The table below summarises the purchase price paid for Iftac AB and the fair value of acquired assets and assumed liabilities recognised on the acquisition date.

Purchase price as of 2 January
2017
Liquid assets (of which SEK 8,900 paid on the balance sheet date) 15,051
Contingent purchase consideration (not paid) 4,819
Total purchase price 19,870
Recognised amounts for identifiable acquired assets and taken-over liabilities
Liquid assets 11,629
Tangible assets 698
Customer contracts and customer relations 4,091
Trademarks 2,456
Accounts receivable 255
Other receivables 2,514
Other liabilities -7,159
Deferred tax liabilities -2,058
Total identifiable net assets 12,426
Goodwill 7,444

Acquisition-related costs of SEK 225 thousand are included in other external costs in the consolidated statement of comprehensive income for the 2016/17 financial year. Total cash flow attributable to the business acquisition amounted to SEK -3,422 thousand. Under the terms of the conditional purchase price, the Group will pay a maximum of SEK 7,800 thousand, up to a maximum of SEK 3,900 thousand per year based on the EBITDA of the two forthcoming financial years.

The fair value of the conditional purchase price of SEK 4,819 thousand was estimated by applying the return of value approach. The fair value estimates are based on a discount rate, which is based on a two-year government bond of approximately 0.2%, and an assumed EBITDA in Iftac AB. The fair value of accounts receivable totals SEK 255 thousand. No accounts receivable is deemed to be doubtful.

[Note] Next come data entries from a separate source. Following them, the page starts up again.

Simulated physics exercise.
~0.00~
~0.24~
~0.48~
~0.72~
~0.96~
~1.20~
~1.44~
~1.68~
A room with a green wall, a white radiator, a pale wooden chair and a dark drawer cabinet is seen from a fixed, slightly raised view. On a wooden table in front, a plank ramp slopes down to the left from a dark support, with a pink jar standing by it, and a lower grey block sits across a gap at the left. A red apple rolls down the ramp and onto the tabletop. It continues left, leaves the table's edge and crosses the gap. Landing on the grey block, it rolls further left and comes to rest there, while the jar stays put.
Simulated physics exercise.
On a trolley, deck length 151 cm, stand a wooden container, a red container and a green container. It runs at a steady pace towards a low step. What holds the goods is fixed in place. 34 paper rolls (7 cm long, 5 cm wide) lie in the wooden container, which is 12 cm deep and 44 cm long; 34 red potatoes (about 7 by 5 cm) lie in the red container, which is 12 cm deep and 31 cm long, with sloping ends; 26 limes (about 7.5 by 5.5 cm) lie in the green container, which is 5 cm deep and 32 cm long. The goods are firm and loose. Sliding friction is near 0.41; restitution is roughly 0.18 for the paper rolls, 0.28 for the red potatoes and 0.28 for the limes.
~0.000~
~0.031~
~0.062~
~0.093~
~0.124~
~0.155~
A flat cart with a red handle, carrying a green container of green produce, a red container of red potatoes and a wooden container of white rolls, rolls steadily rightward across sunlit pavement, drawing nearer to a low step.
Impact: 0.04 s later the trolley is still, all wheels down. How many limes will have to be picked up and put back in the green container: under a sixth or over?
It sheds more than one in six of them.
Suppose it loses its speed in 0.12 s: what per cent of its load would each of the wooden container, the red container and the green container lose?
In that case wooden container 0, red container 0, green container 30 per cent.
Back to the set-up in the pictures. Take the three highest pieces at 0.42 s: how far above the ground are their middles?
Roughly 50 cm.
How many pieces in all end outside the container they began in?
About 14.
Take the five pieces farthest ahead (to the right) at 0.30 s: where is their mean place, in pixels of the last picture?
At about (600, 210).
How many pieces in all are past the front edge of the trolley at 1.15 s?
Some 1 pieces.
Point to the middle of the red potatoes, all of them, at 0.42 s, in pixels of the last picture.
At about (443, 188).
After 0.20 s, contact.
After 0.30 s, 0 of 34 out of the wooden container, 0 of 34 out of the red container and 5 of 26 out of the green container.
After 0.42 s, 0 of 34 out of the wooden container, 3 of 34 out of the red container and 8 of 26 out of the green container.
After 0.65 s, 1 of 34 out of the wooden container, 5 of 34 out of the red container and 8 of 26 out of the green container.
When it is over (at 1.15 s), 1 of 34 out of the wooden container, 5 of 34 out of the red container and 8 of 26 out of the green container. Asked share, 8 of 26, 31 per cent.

Iftac AB's net sales have been included in the consolidated income statement since 2 January 2017 and amount to SEK 16,683 thousand. Iftac AB also generated an operating profit of SEK 2,082 thousand in the same period. Had Iftac AB been consolidated from 1 September 2016, the consolidated income statement for the period 1 September 2016 to 30 September 2017 would have shown increased net sales amounting to SEK 26,993 thousand and an operating profit of SEK 4,496 thousand.